Beim restlichen Cast wird es nun etwas schwieriger, hier ist zwar sehr gut gecastet worden, aber Staffel 1 lässt für meinen Geschmack noch zu wenig Raum für diese Figuren. Der Fokus der Handlung liegt schon eindeutig bei Owen und Michelle. TK hat durch seine Vater-Sohn-Beziehung zu Owen natürlich noch einen großen Anteil, aber erst zum Staffelende hin bekommt er eine wirklich schöne eigenständige Handlung, die ihn zum Fanliebling machen dürfte. Auch Judd bekommt gelegentlich mehr Raum, zumal mit Grace (Sierra McClain) auch seine Ehefrau zum Hauptcast gehört. Die Operatorin in der Notrufzentrale ist aber ein gutes Beispiel dafür, was noch besser werden muss. Privat ist sie oft genug mit Judd zu sehen und auch ihre Beziehung wird ergründet, aber abseits davon ist sie völlig isoliert. Sie darf sich in ihrem Beruf immer mal wieder auszeichnen, aber das sorgt nicht dafür, dass sie mit den anderen zusammenarbeiten darf.
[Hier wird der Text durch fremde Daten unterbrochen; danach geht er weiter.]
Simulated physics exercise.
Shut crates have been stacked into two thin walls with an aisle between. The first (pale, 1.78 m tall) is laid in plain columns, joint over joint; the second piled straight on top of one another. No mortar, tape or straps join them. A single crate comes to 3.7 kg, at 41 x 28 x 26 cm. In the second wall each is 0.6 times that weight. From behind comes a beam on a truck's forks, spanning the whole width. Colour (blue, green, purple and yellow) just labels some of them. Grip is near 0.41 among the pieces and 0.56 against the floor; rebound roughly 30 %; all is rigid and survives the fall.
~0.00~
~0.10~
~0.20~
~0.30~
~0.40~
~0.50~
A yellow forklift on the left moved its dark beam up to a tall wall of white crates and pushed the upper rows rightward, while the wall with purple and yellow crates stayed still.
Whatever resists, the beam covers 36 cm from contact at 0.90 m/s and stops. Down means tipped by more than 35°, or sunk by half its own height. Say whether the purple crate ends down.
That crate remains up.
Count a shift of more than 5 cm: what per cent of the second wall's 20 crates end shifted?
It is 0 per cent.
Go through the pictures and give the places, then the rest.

Das bekommt "9-1-1" mit Maddie (Jennifer Love Hewitt) und zuvor Abby (Connie Britton) deutlich besser hin. Auch die anderen Figuren müssen in Staffel 2 die Geschichten bekommen, die sie verdienen. Denn das, was aufgeblitzt ist, verspricht viel.

Dramaturgisch ist man vorne dabei. Natürlich in erster Linie durch die angesprochene Krebserkrankung Owens, aber auch durch Michelles verzweifelte Suche nach ihrer Schwester. Auch in den Einsätzen kann ganz oft eine ganz besondere Stimmung erzeugt werden, die gnadenlos mitreißt. All das wird unterlegt durch eine hervorragende Songauswahl, die ein wenig manipulativ die Emotionen unterstützt, die nötig sind. Aber das ist in Ordnung, denn das Zusammenspiel aus Schauspiel, Handlung und Musik stimmt hier einfach. Das sind auch genau die Zutaten, die "9-1-1" so besonders machen, aber dennoch dürfte ich dargelegt haben, warum sich "9-1-1: Lone Star" definitiv als eigenständige Serie behaupten kann.

Fazit

"9-1-1: Lone Star" ist von den Grundzutaten her kaum von seiner Mutterserie
"9-1-1" zu unterscheiden. Aber was dort hervorragend funktioniert, warum sollte man es nicht auch hier anwenden? Wenn man dann aber auf die Details blickt, sind Unterschiede festzustellen, bei den Charakteren und bei der Atmosphäre. Das Wichtigste ist aber, dass qualitativ das Gleiche aufgeboten wird und da dem so ist, darf Staffel 2 gerne kommen.